Notes from a Lecture

This Monday, I attended a lecture by Professor Leonard Blussé, who wrote many of the materials I have been reading through in my studies of Christianity in Taiwan. Perhaps his most monumental work is the four-volume Formosan Encounter, a selection of Dutch East India Company Documents and other resources, along with translations thereof. Nevertheless, this lecture focussed on the historical study of rivers in Southeast Asia, which Blussé punctuated with a number of anecdotes and insights into his life, research methods, and philosophy.

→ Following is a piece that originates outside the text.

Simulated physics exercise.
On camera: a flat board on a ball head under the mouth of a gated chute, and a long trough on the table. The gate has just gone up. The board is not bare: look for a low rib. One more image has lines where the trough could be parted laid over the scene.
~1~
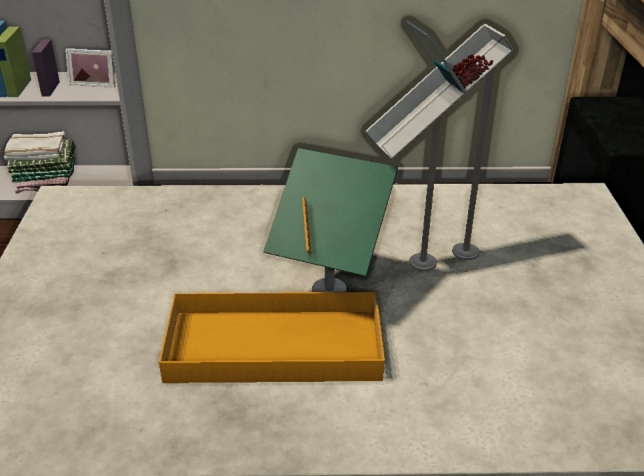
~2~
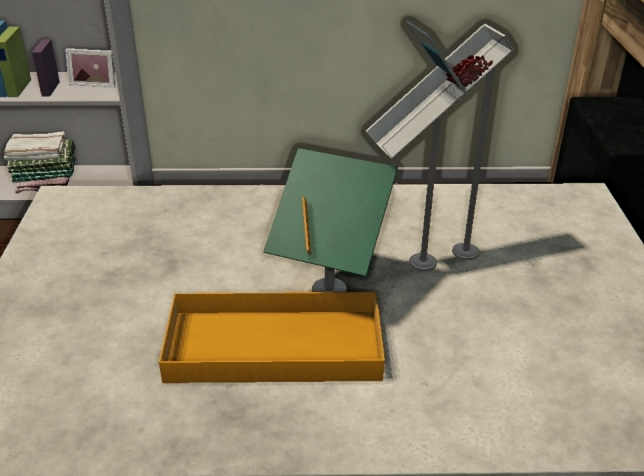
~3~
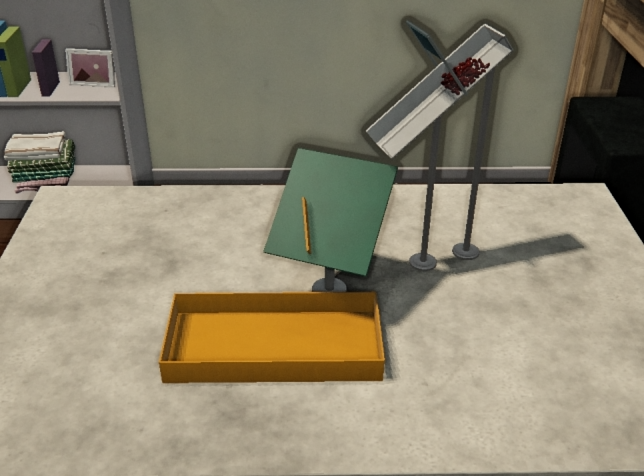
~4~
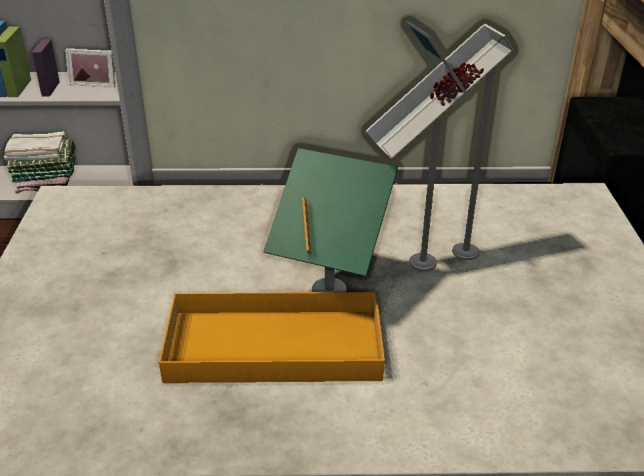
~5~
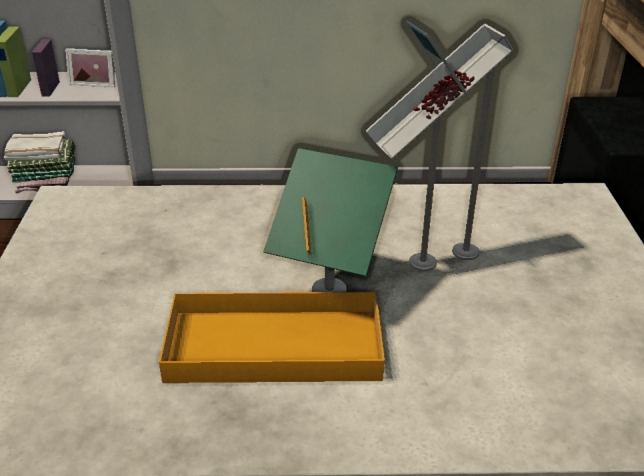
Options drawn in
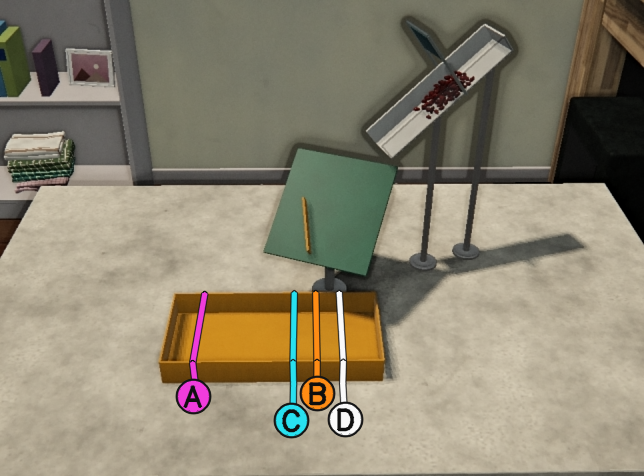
A long orange trough sat empty on the table near a tilted green board with a thin orange rib, while a gate lifted on the raised chute and dark red beans slid partway down it.
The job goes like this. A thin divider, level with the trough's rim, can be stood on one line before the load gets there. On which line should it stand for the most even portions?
It is B.
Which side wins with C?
More lands on the right.
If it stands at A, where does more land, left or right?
Right.
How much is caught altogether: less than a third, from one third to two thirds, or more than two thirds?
More than two thirds.
On the marked copy, line A crosses the front rim at (192, 362); line B crosses the front rim at (317, 361); line C crosses the front rim at (293, 361); line D crosses the front rim at (343, 360).
Choosing A, of what is caught, none on the left of the divider, all on the right.
Choosing B, of what is caught, about two thirds on the left of the divider, about a third on the right.
Choosing C, of what is caught, a stray few on the left of the divider, nearly all on the right.
Choosing D, of what is caught, all on the left of the divider, none on the right.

Being very unfamiliar with the topic at hand (I attended on account of Blussé’s work on Taiwan), I mostly took away more general ideas. For example, I previously haven’t thought much about how the subdivision of Southeast Asia along non-political geographical lines affected the study of history. However, Blussé’s lecture underscored the importance of thinking about Southeast Asia in terms of two economically and politically distinct regions: the inlands, centred around rivers, and coastal areas – two regions whose trade, diplomacy, and life in general functioned in very different ways. 

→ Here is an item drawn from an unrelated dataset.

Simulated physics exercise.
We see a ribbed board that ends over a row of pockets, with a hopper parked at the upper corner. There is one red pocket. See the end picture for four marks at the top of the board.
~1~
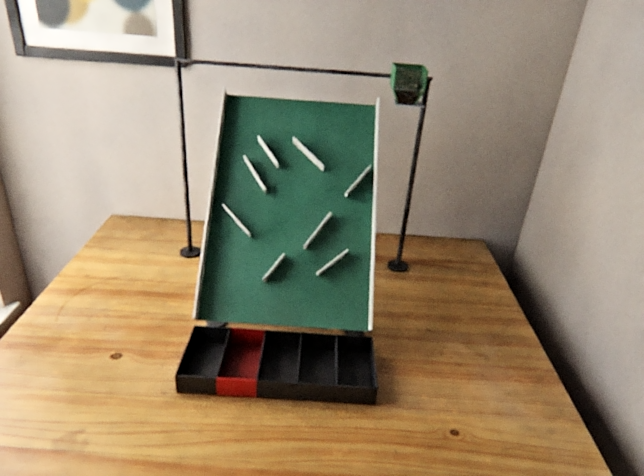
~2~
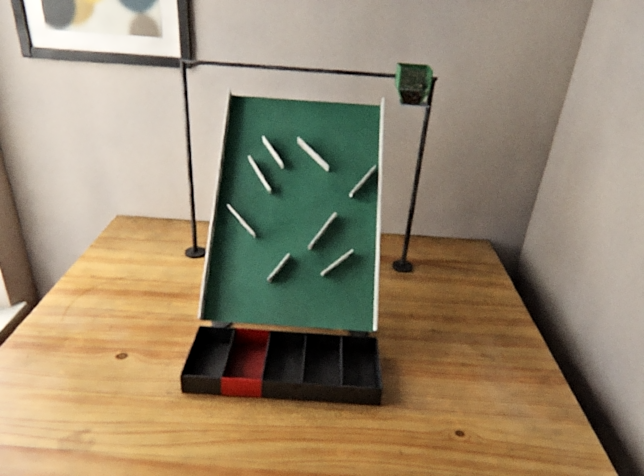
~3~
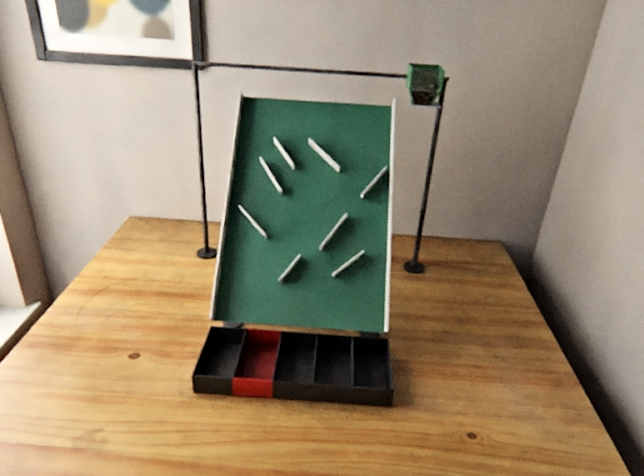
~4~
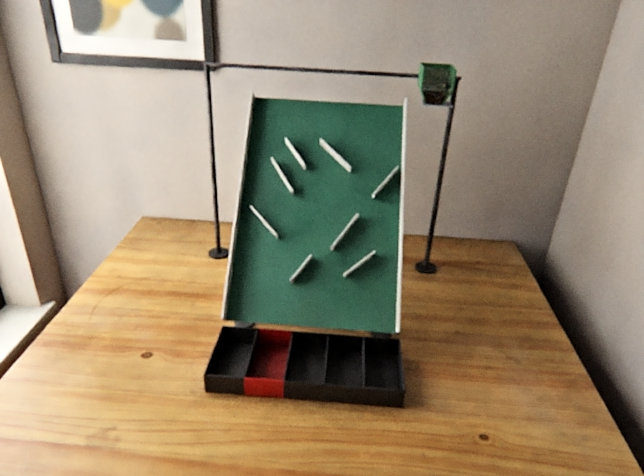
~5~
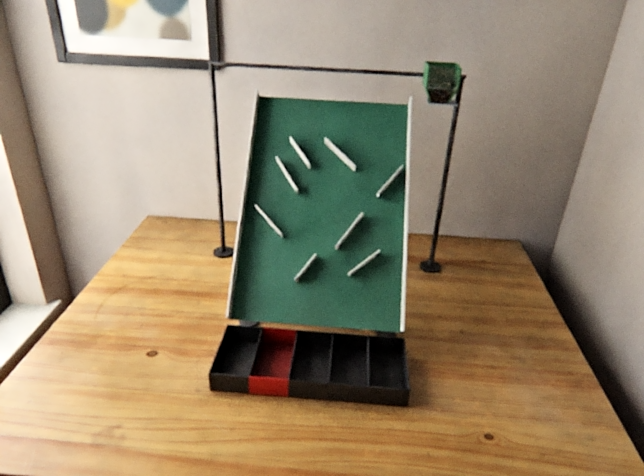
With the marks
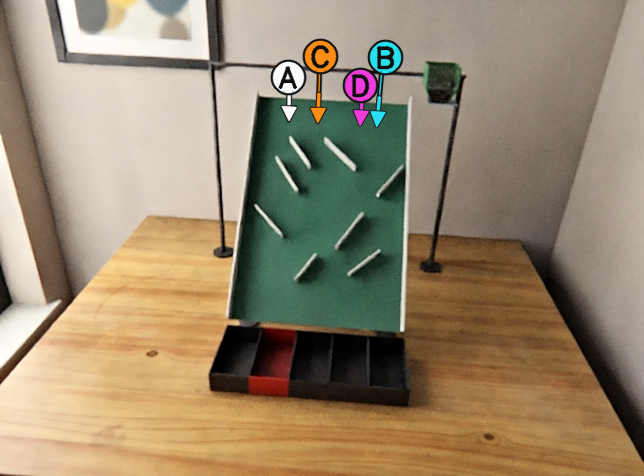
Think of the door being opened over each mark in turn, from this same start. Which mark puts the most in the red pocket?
The best mark is B.
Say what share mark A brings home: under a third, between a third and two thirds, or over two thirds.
Under a third.
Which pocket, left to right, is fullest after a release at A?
The first.
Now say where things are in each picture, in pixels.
In the first picture, hopper at (404, 99), chocolate balls, door shut.
In the second picture, ribs (263, 136) to (282, 164), (298, 137) to (328, 166), (249, 156) to (270, 189).
In the third picture, ribs (362, 194) to (386, 166), (239, 206) to (265, 235), (320, 247) to (347, 213).
In the fourth picture, ribs (290, 280) to (311, 255), (344, 274) to (375, 251).
In the fifth picture, red pocket at (269, 385), number 2 of 5 from the left.
On the marked copy, mark A meets the board at (289, 115); mark B meets the board at (377, 121); mark C meets the board at (318, 117); mark D meets the board at (360, 120).
With A, a small part in the red pocket, about two thirds in other pockets, about a quarter outside the box.
With B, about a third in the red pocket, about half in other pockets, a small part outside the box.
With C, about a quarter in the red pocket, about half in other pockets, about a quarter outside the box.
With D, about a quarter in the red pocket, about two thirds in other pockets, a small part outside the box.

Other facts in the ragbag of things I learned at the lecture are: many of the major rivers in Southeast Asia run parallel to each other, but are separated by mountains, and thus sections along the rivers used to form distinct socio-economic units; the current population of Southeast Asia is by and large not the original population of the region; Taiwan has only been accepted as the historic homeland of the Austronesian peoples in the past twenty years; the rulers of Southeast Asia’s ports would monopolise trade along river estuaries, buying produce from lands upstream in exchange for much-needed salt.